29 Mart 2010 Pazartesi

huzunlu acilis

umutlu bir baslangic olacak bu. cunku o nun adinin oldugu her yerde umut vardir. cok kotu bir sonucun ardindan da olsa, umutvar bir baslangic olacak.

once dun aksamdan baslayalim. dun aksam cok enteresan bir mac izledik. bir an icin, 70. dakikayi bu filmden keselim. halamin biyiklari olsa muhabbetine girecek degilim ama, bir an icin keselim. hadi bir adim daha ileri gotureyim. bir an icin, 90. dakikada keita'nin volesinden once topun iki santim daha kendisine yakin zipladigini ve o topun biraz daha koseye gittigini dusunelim. sadece bu iki anlik degisim ve bir iki santimlik fark bir ulkenin gundemini nasil ters yuz edebildi, bu cok ilginc.

simdi kahraman fenerbahce, simdi yerin dibine sokulan galatasaray. cok enteresan bir spor bu futbol. tum spor yazarlari anlasmiscasina fener'in cok iyi oynadigindan, maci istedigi gibi kontrol ettiginden, rijkard'in bu macin maglubu oldugundan bahsediyor. eger bir-iki saniyede bir-iki santimlik degisiklikler olsaydi simdi muhtemelen bambaska seyler okuyor olacaktik. daum'un bileti eline verilecekti, fenerbahce'nin mac boyunca bir kez dahi ceza sahasina girememesi elestirilecekti, dos santos'un suratiyle nasil tehlikeler dogurdugu anlatilacakti, galatasaray defansi goklere cikarilacakti.

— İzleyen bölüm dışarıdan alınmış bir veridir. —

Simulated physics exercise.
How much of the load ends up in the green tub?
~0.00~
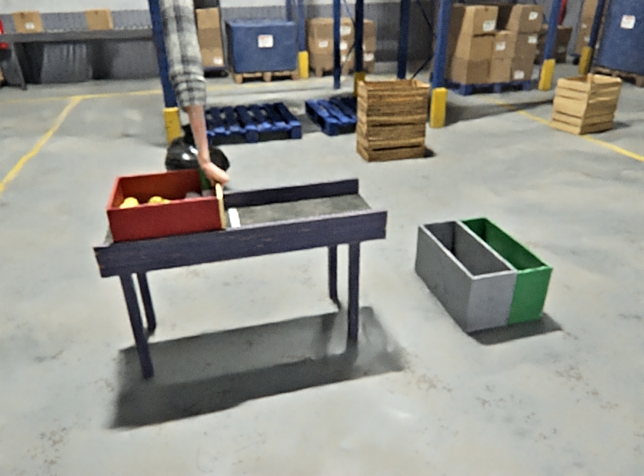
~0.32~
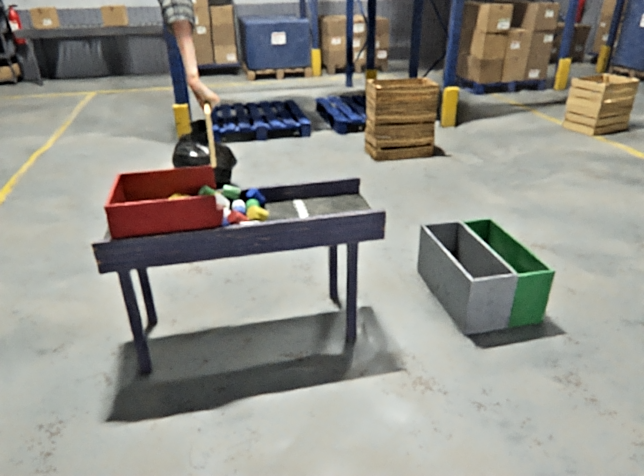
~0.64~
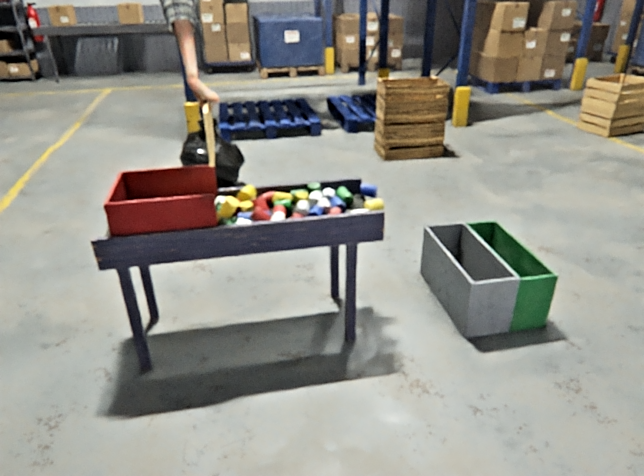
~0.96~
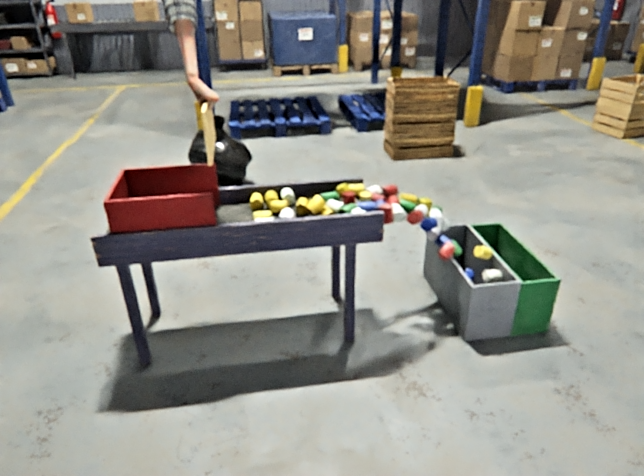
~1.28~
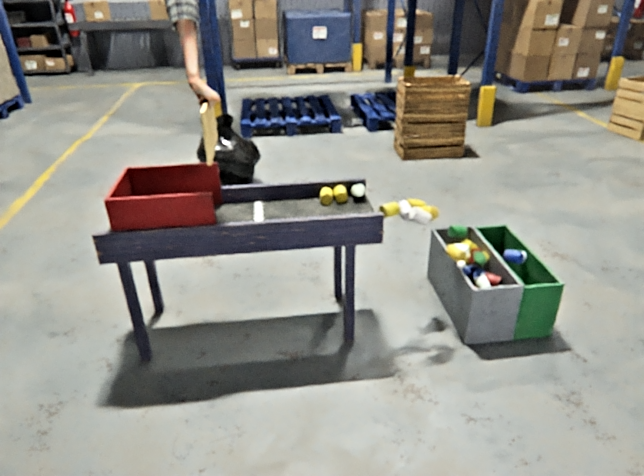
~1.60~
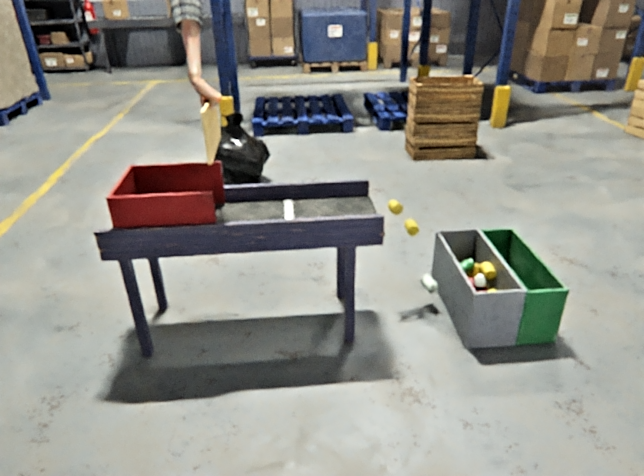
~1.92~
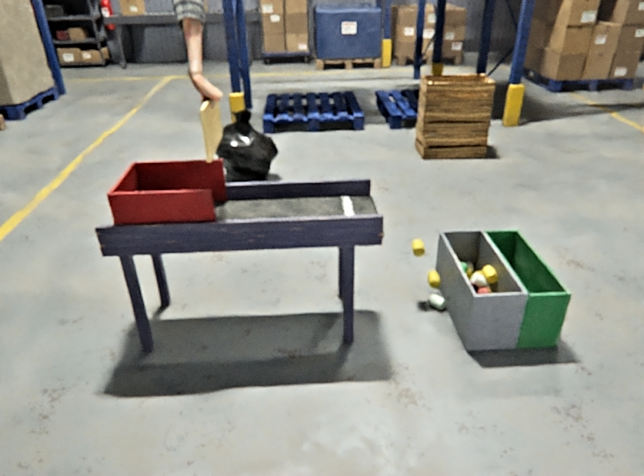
Only a small part of it, fewer than one in six of the jars. Most of them land in the grey box instead.
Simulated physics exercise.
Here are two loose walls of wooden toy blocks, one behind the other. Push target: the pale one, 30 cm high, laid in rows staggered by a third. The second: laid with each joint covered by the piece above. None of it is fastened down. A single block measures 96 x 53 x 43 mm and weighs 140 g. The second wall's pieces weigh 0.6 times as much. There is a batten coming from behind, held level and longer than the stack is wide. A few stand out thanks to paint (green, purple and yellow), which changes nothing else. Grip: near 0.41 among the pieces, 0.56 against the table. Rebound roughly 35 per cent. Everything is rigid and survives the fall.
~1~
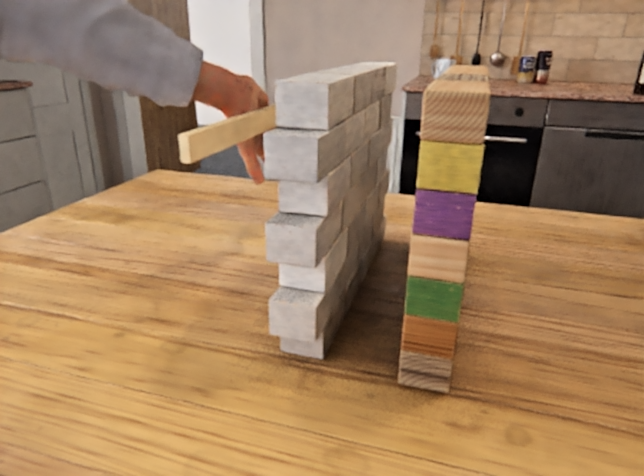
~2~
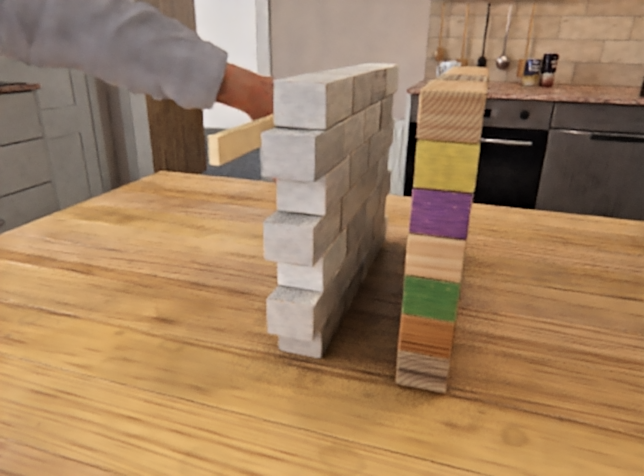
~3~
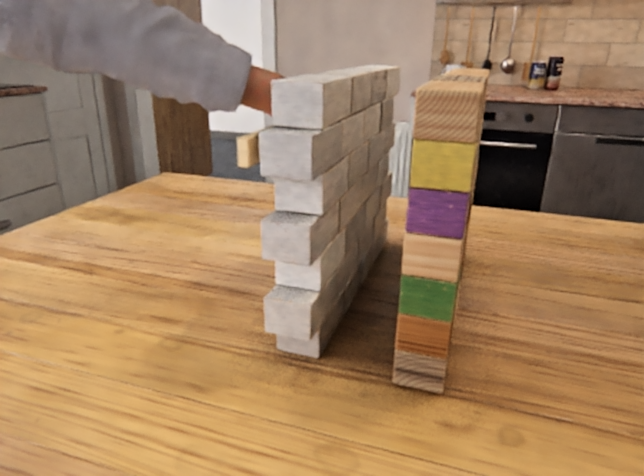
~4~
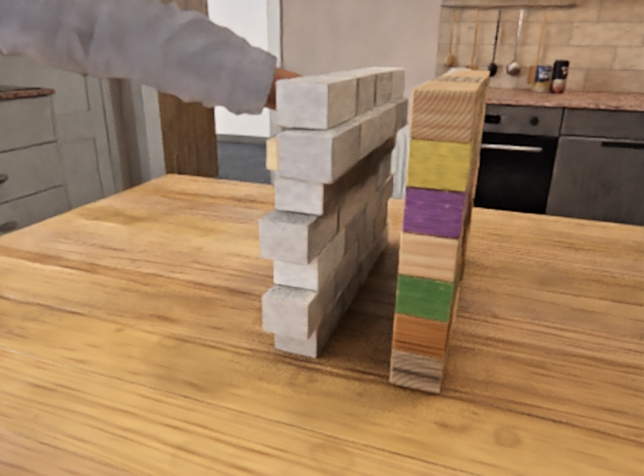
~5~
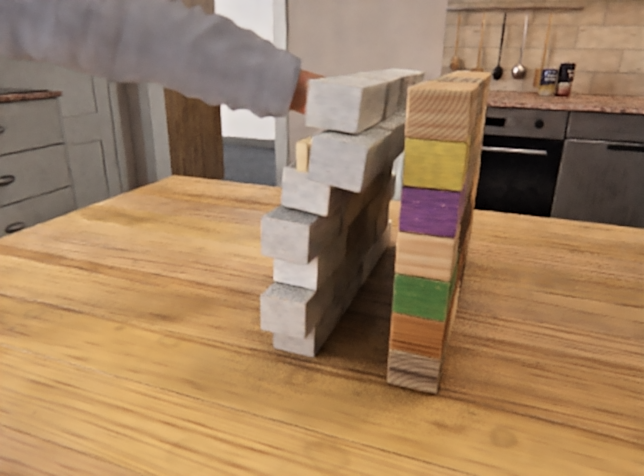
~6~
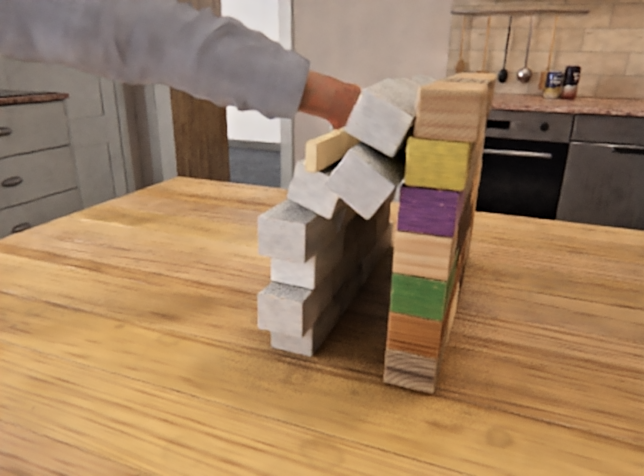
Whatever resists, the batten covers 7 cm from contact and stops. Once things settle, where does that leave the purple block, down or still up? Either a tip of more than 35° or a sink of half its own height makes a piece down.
Looks like the purple block is down at the end.
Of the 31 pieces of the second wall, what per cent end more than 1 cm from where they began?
The shifted ones make up 85 per cent.
Then, 0.21 s after the last picture, 8 of the pale wall down; none of the 31 blocks of the second wall down, 27 disturbed; purple block leaning 15°; yellow block leaning 15°.
Then, 0.45 s after the last picture, 8 of the pale wall down; 27 of the 31 blocks of the second wall down; purple block leaning 65°, 10 cm lower; green block leaning 69°, 6 cm lower.
At rest, 8 of the pale wall down; 27 of the 31 blocks of the second wall down; purple block on its side; yellow block on its side; green block on its side.
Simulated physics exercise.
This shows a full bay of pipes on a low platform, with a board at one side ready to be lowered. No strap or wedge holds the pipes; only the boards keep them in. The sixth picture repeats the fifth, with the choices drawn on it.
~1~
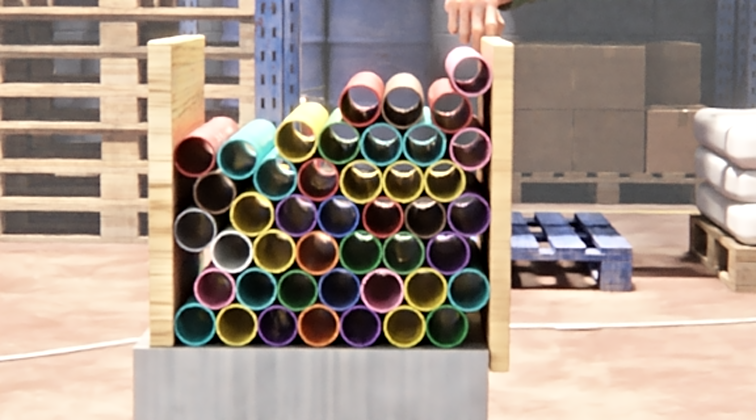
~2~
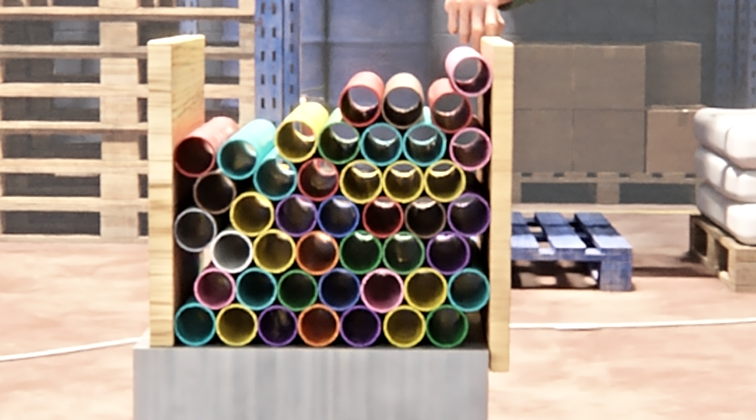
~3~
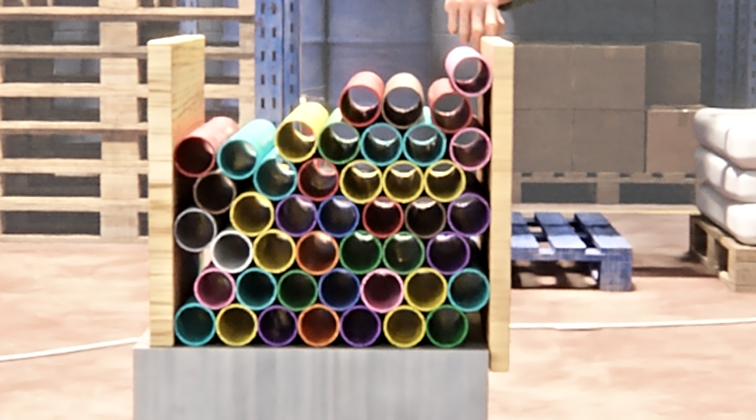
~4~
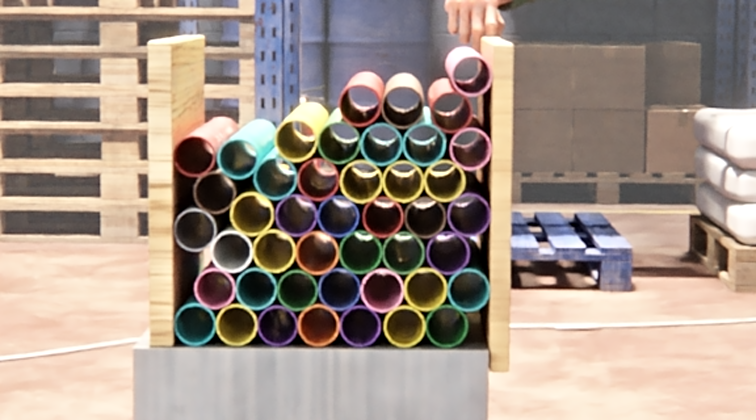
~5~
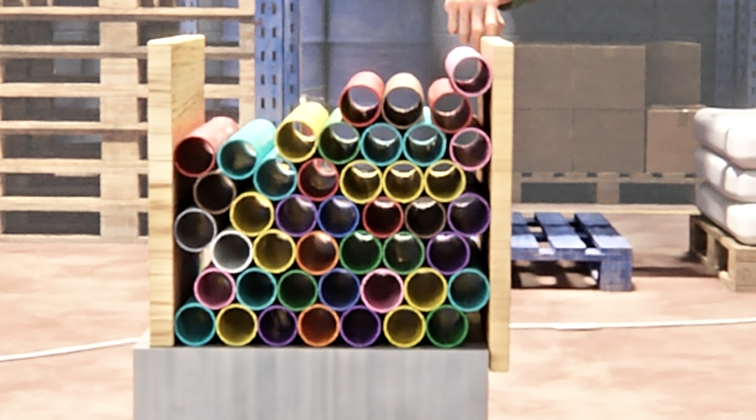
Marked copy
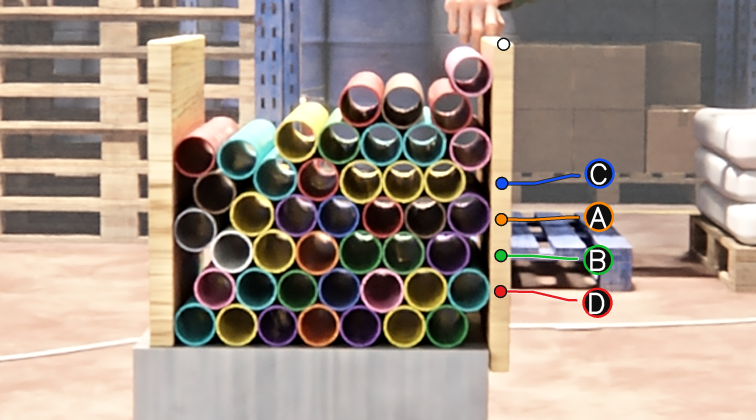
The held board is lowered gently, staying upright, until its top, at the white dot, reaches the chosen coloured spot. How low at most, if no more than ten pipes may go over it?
It can be let down to D.
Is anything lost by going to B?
Yes, at B.
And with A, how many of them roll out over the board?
It comes to three.
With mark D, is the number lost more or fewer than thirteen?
At D, fewer than thirteen.
On the marked copy, A at (501, 220); B at (501, 256); C at (502, 184); D at (501, 292); the white dot at (504, 45).
Taking D. A third of the way, top of the board (492, 149).
Two thirds of the way, top of the board (490, 266).
When it is over, top of the board (490, 290), about seven out over the board.
As for the rest, A three out over the board; B about seven out over the board; C one out over the board.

bu macin ozeti sudur: cok kotu mac oldu. iki takim da futbol adina ortaya pozitif birsey koyamadilar. galatasaray orta sahayi fener'e birakti, defansini ceza sahasi cizgisinin onune cekti, ama fenerbahce, orta sahada cirit atmasina ragmen hic pozisyon uretemedi. bu cok enteresan. fenerbahce yavas oynayan bir takim olmasina ragmen her mac pek cok gol pozisyonu uretebilen bir takim. hicbirsey yapamasalar, duran toplardan pozisyonlari oluyor. ama bu macta, duran top ortalari da etkili olmadi. guiza'nin yanlis bayrakla kesilen ataklari haric, ceza sahasinda pozisyonlari yok. ote yandan, galatasaray defalarca kanatlardan ceza sahasina girdi. pozisyon sayisi fenerinkine gore daha fazla, ama bizimkiler de bu kadar kanattan gelip de, iceriye sadece bir tane isabetli top cikarabilmeleri de enteresan. onu da gio disari vurdu.

gelelim galatasaray'a. cok superiz bu sezon. her mac istikrarli bir sekilde daha kotu oynuyoruz. sanki benjamin button olduk. sezon basinda uce bese bakmadan onune gelene sallayan, isabetli pas sayisini 500e yaklastiran o takim gitti; pozisyona giremeyen, bir gol yiyince altindan kalkabilecegine dair en ufak bir umit vermeyen, pas yapmayi top cevirmeyi tamamen unutmus bir takim geldi. degisen bir kewell, bir baros. bu iki futbolcu bu kadar mi fark ettiriyordu?

oynanan bu futbol ne sampiyonlugu ne sampiyonlar ligi elemesini kazanmayi hak ediyor. bu saatten sonra sampiyonluk icin mucize lazim. sanirim sampiyonluk icin en az 19 puana ihtiyac var. bu da 7de en az 6 demek. bu kadar yuksek performans gostermek icin de hakikaten iyi oynamak gerekir ki, ancak o iyi oyun affettirebilir su iki aylik kabus gibi futbolu. bakalim nisan-mayis subat-mart'tan iyi olabilecek mi.

oynanan futbol kotu de olsa, sunu da unutmamak gerek. son bir iki mactir kendi rakipleriyle oynadi galatasaray; ve gorduk ki, rakipleri de cok ahim sahim top oynamiyor. galatasaray iki haftada 2 puani, kendi oyuncularinin amatorce hatalarindan kaybetti; ustelik ayni hatalar rakiplerinden birinin hanesine de moral ve 2 arti puan yazdirdi. kotu oynayan galatasaray bile, yapilmamasi gereken hatalari yapmamis olsa, su an 55 puanla ikinci sirada olacakti ve yine sampiyonlugun en buyuk adayi haline gelecekti. en cok da bu kahrediyor.

tum bu olumsuz tabloya ragmen, bu yazi hala daha bir umut yazisi. eger galatasaray kim oldugunu hatirlayabilirse, sezon basindaki haline yaklasabilirse, sampiyonluk veya sampiyonlar ligi hala uzak degil. tek ihtiyacimiz silkelenip kendimize gelmek.